Educating Hollywood

Just how do Asians beat the stereotypes and make it big in Tinseltown?

After my most recent article, a reader sent me an email asking for tips and guidance on how to break into the acting industry. Much to his disappointment, I could not give him any pointers as acting is not my area of expertise. But this made me wonder — how do minorities break into the Hollywood scene and make a name for themselves?

Popular culture has always told us that it is all about having the right blue-eyed and blonde or brunette looks.

No chance for the Asian guy or girl? If that were the case, then the late Bruce Lee would have been very disappointed.

Recently, I was one of the lucky media professionals who had a chance to interview Datuk Michelle Yeoh, who was in Kuala Lumpur to promote her new movie The Lady, hosted by Swiss watch extraordinaire, Richard Mille.

The event was also part of Yeoh’s effort to promote the Voice of The Children, a non-profit organisation for the welfare and protection of children in Malaysia, which she personally champions.

Our meeting was not really an interview, but more of a discussion on what the Hollywood hierarchy looks for in Asian talents.

My questions were directed more at how she and her Asian colleagues beat the stereotypes and made it big.

Yeoh summed it up quite nicely. She said there are two aspects involved. The first is the commercial value.

“Sometimes a movie director’s goal is to make large profits in Asia. A strong unique selling point would be an Asian actor playing the lead role,” said Yeoh. Sounds like Marketing 101, but then again the movie world is a business.

The other aspect is the LNL factor — Language and Looks.

Even though a director or producer may be looking for an actor with a certain look and charisma, first and foremost, he must be able to speak proper English.

Yeoh said that if you came to the audition and spoke with a Bollywood accent or in a strong Manglish dialect, then it might be a very short-lived trial. But she stressed this is an area where Hollywood needs to be educated and made less ignorant.
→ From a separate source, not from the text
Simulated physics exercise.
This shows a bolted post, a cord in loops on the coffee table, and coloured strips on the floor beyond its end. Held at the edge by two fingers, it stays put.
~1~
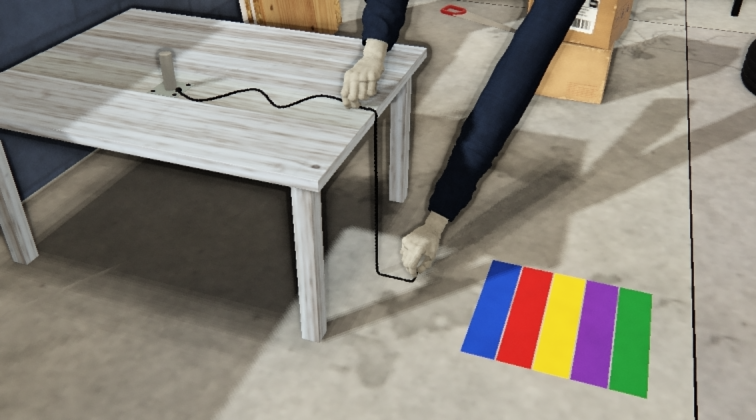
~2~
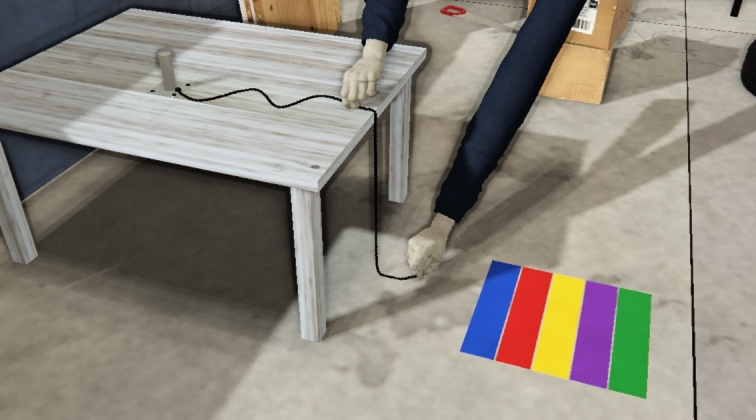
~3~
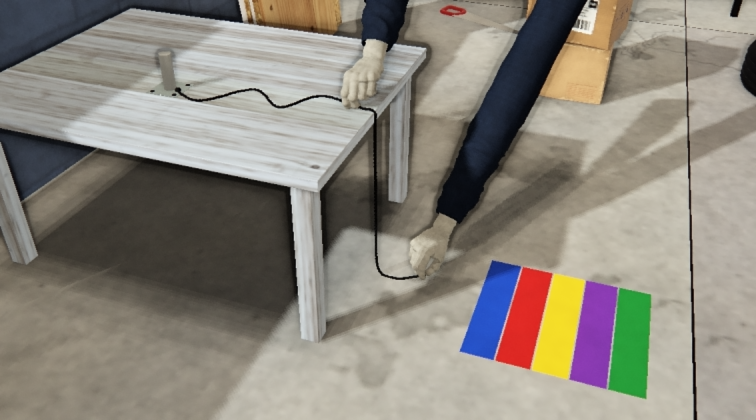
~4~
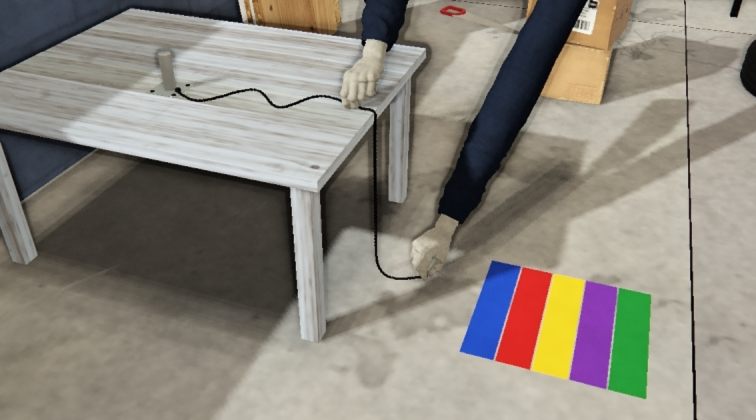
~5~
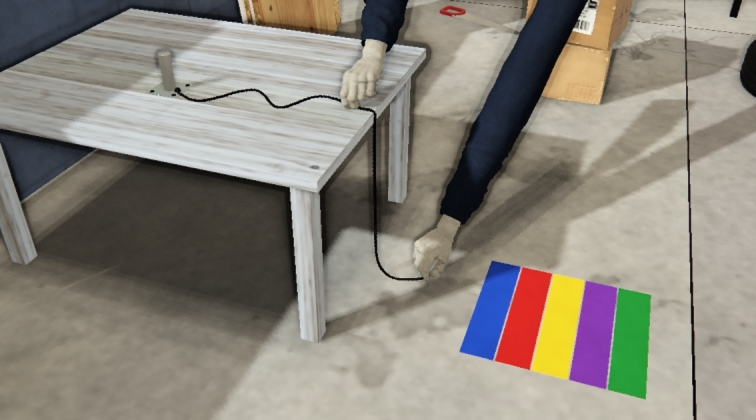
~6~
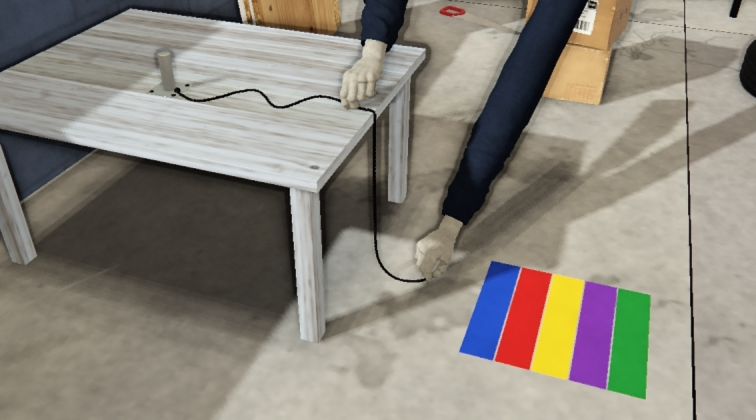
To begin with, a dark cord runs in gentle waves across a pale wooden table and over its edge, with one hand at the edge and another holding the low end near coloured floor strips. The lower hand then shifts slightly right with the cord's end, while the upper hand stays put.
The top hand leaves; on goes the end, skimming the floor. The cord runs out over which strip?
The purple one.
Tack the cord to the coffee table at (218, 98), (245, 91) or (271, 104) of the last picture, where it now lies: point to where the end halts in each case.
Results: (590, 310); (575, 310); (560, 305).
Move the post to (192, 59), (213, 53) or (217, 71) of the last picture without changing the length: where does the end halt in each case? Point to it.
In pixels, the answers are (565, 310), (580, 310) and (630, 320).
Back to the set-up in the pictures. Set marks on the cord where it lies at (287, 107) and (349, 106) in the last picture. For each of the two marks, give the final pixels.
Final positions are (326, 107) and (396, 134), in that order.
Soon after, end near (526, 298); over red.
Then, end near (573, 309); over yellow.
At full stretch, end near (602, 316); over purple. The end stops over the purple strip.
When I probed further, she said many times when she attends castings, the person in charge would compliment her on her strong command of English and ask where she learnt to speak it so well.

Yeoh would often reply, “Oh, I learnt it on the plane from Asia to America. It’s a long flight.”

I am sure many of you are thinking, “Is that all? Those are only two components.” Hold your horses, as Yeoh did mention that the X-factor in this line of work is the chemistry between the lead actors. If the actors can’t get along and don’t have the right screen chemistry, then the producer will just yell out, “NEXT!” ending these actors’ Hollywood dreams.

For the James Bond movie, Tomorrow Never Dies, many Bond girl aspirants had to go through rigorous screen tests with Pierce Brosnan to identify whom he could best gel with.

We all know who won this audition, and it was a step towards bigger and better things for Yeoh.

My last question was about advice that she could share with aspiring Asian actors who want to break into the Hollywood scene.

Yeoh said, “We need to educate Hollywood about our stories. A good story is not just about what happens in the West, but what happens in our part of the world. It’s not an easy sell but we have some great stories to tell, so let’s convince them to tell it.”

I kind of agree with her. After all, LA and UK do not just stand for Los Angeles and the United Kingdom; they can also stand for Lebuh Ampang and Ulu Klang, and there are some funny stories that happen there.